- 08-04-2017 - 08:55 (1080 Odwiedzin)
2017-04-07 - 116 dzień kalendarzowy od rozpoczęcia budowy (33 dzień prac)
Membrana kończy się rozkładać. Kontrłaty i łaty nie wypuszczają jej z uścisku - a podstępna burzą czai się za węgłem.
Ta ekipa też czasu nie marnuje. Ostatni dzwonek na dobór kolorów blachy i rynien do zmienionego koloru dachówek (miał być antracyt, jest miedź).
Więc wizyta i dobór... I dałem się zniechęcić do koloru miedzianego.
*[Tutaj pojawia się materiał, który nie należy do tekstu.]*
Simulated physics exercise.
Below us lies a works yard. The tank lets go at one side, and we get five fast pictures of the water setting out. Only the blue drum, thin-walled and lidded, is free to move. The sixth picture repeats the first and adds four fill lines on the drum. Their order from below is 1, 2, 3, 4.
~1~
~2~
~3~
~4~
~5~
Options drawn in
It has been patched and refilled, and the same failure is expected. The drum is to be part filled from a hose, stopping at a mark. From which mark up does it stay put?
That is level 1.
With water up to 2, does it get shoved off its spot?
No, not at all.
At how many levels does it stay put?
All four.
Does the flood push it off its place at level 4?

Będzie miedziana dachówka, miedziana (znaczy koloru miedzianego) blacha, i brązowe rynny.
Kolejny dylemat to z czego podbitka (rodzaj determinuje sposób obróbki dachu). Ponieważ drewno uważamy za zbyt kłopotliwe, blachę za drogą tona polu bitwy został PCW i tynk. Siła wyższa zdecydowała, że ma być udawane drewno, więc zostaje PCW. Tylko potencjalny wykonawca dał mi jeszcze do myślenia, że te wzory faktycznie udające drewno to okleina, a te co wyglądają jak pomalowane drewno są barwione w masie. Czyli ewentualne uszkodzenia będą niewidoczne.
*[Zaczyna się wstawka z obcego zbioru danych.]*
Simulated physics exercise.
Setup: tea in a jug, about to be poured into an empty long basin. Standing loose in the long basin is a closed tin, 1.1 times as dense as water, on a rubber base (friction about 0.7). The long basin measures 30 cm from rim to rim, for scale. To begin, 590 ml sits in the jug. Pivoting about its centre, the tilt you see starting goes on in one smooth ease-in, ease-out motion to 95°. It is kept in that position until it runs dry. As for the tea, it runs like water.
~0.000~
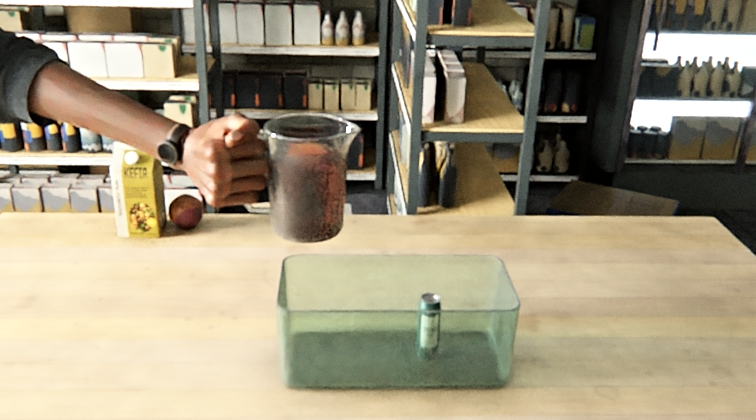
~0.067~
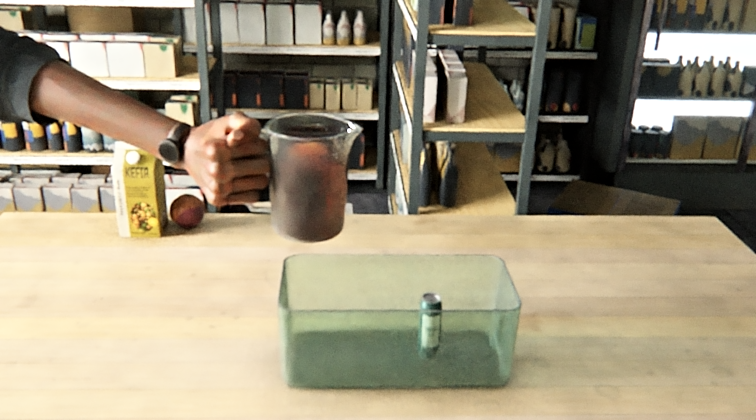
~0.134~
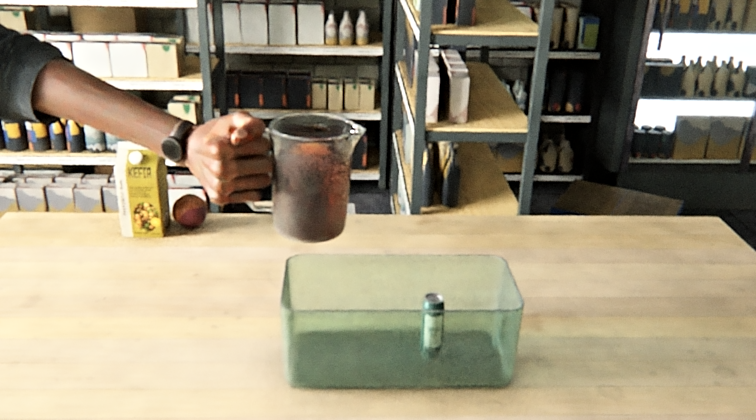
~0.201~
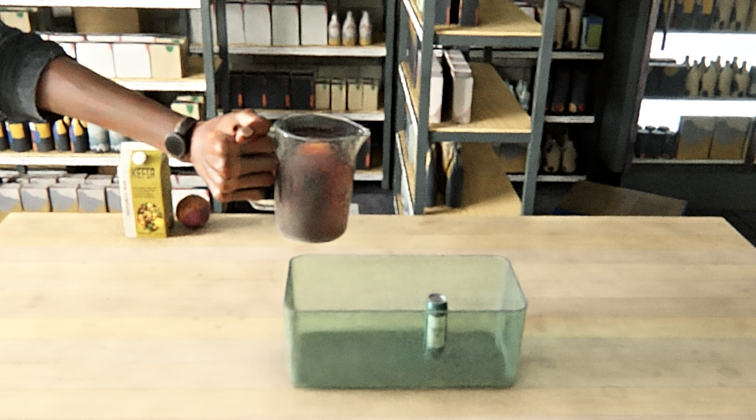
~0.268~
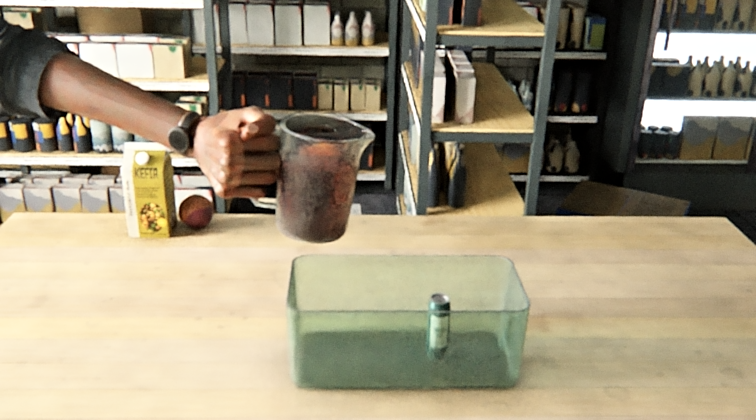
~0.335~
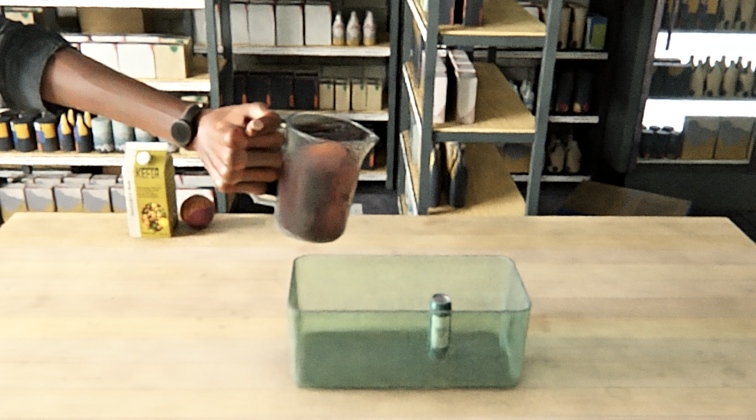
We see a hand holding a clear jug of dark tea upright above a long green basin with a small tin standing inside, on a wooden table; then the hand gradually tilts the jug slightly to the right.
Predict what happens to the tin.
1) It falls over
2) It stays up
Option 1: It falls over.
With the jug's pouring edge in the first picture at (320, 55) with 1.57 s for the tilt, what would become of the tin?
Result: Tin upright.
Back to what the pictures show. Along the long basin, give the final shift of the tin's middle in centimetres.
Around 5.5 cm.
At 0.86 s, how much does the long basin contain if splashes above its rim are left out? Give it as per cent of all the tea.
About 0 per cent.
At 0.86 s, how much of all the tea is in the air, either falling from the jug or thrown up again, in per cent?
Some 4 % is the figure.
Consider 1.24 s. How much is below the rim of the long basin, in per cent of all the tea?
Some 26 per cent.
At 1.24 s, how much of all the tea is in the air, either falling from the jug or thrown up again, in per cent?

Siła wyższa na razie zdecydowała - złoty dąb. Tak jak okna i drzwi.
Edycja 2017-04-08:
Następnego dni siła wyższa zgadza się na słabo udawane drewno w kolorze zbliżonym do przeważającego koloru na elewacji. Ponieważ kolor tynku łatwo uzyskać, to wyznacznikiem będzie kolor podbitki (beżowy, piaskowy czy coś podobnego).